Mar 27, 2011, 11:27 PM
Dead Wood:

Tenure is for preserving dead wood and should be ended. I worked at a university where the tenured faculty were more incompetent than my freshman classes. It was the junior faculty that was carrying the weight of cutting edge research, field projects, and grants. What a perverted system.

Mar 30, 2011, 9:31 AM
deadened wood:

Most of the "pro-tenure" comments seem to be addressed to freedom of speech, but I don't see anything addressed to freedom of inquiry. I work in a business school outside of the US, which has regrettably (like many business schools worldwide) sought to adopt the very cut and dried US business school tenure and publish or perish standards.
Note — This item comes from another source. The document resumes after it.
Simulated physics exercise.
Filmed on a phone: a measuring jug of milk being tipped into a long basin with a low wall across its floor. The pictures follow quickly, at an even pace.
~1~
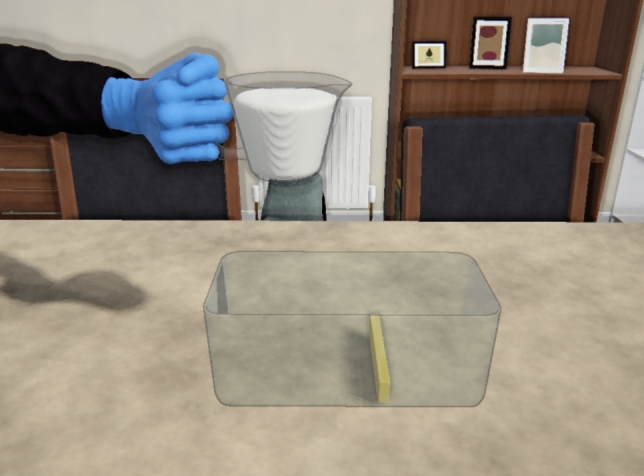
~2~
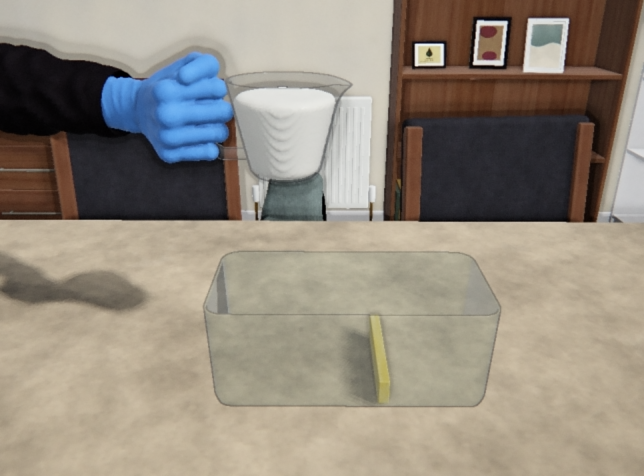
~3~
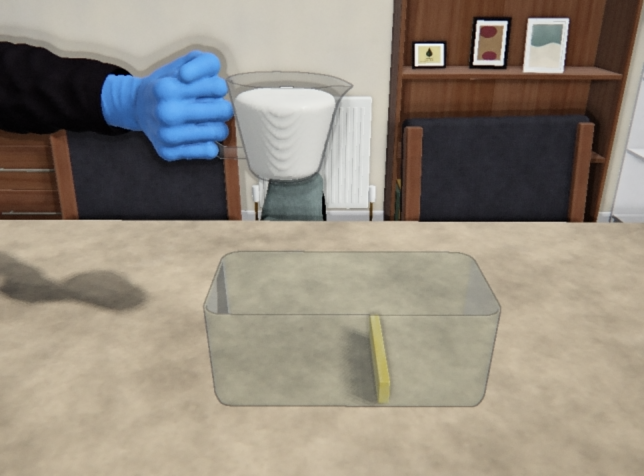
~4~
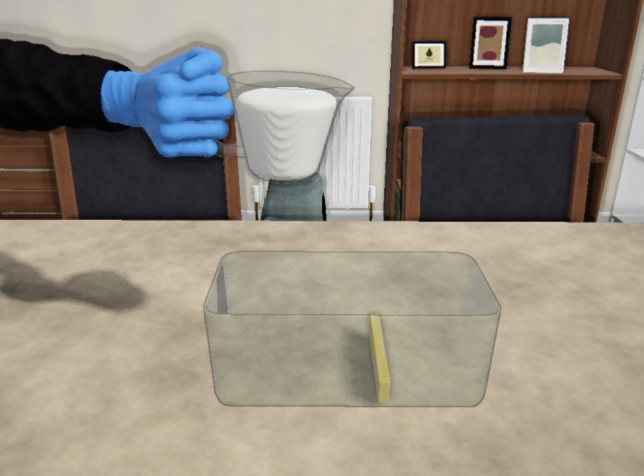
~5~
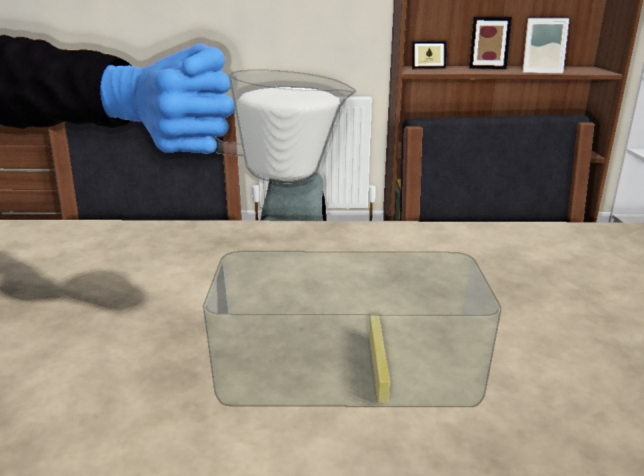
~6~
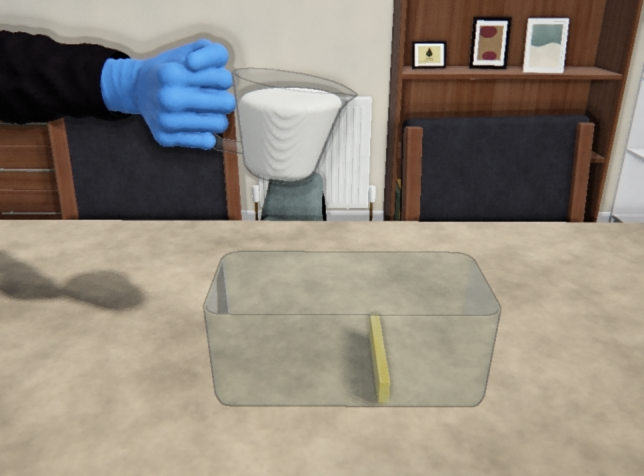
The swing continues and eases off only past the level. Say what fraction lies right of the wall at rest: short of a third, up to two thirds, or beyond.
It comes to above two thirds.
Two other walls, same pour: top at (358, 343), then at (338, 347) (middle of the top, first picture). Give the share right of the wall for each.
Near 90 % and 90 %.
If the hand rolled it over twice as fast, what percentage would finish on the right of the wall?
Near 85 %.
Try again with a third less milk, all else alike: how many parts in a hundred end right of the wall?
It comes to 85 per cent or so.
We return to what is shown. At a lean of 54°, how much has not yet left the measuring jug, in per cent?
Near 75 %.
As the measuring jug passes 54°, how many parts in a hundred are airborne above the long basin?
Close to 20 per cent.
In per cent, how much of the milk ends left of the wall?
Close to 15 per cent.
A moment on, the measuring jug is tipped part way and 75 per cent is still to pour, 0 is left of the wall and 5 right of it.
Next, the measuring jug is tipped on its side and 19 per cent is still to pour, 3 is left of the wall and 57 right of it.
Then the measuring jug is tipped on its side and 0 per cent is still to pour, 11 is left of the wall and 86 right of it.
Later the measuring jug is tipped on its side and 0 per cent is still to pour, 14 is left of the wall and 84 right of it.
At rest 14 per cent lies left of the wall, 84 right of it and 2 outside.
Without tenure, I would not be able to explore my interest to research and publish alternative, and hopefully innovative, ideas. Often, these would have to be in alternative outlets such as books and niche journals (and not the top tier US journals that most US styled business schools are forcing their junior faculty into, causing a massive crowding effect). Where is any of this thought, that higher education outside of the humanities' book tradition has become as homogenized as milk, and that tenure is one of our last refuges against that? Thank you so much, Frederick Taylor, Henry Ford, and Wharton.

Apr 2, 2011, 9:20 AM
TBOU:

All of the comments to the effect of "research is what we're paid to do and tenure helps prevent reprisals if the results are bad" and/or "but we spent 12 years getting this education" don't hold any weight when you consider that similarly educated people at research labs typically have the same research obligations, minus tenure and teaching.

By everyone's logic, nothing is keeping us from being fired and we should all be in fear. But in the real world of research, typically (good) managers realize that without us they won't have a paycheck either. The sky doesn't fall in if your results are unexpected, most donors are also smart enough to know this.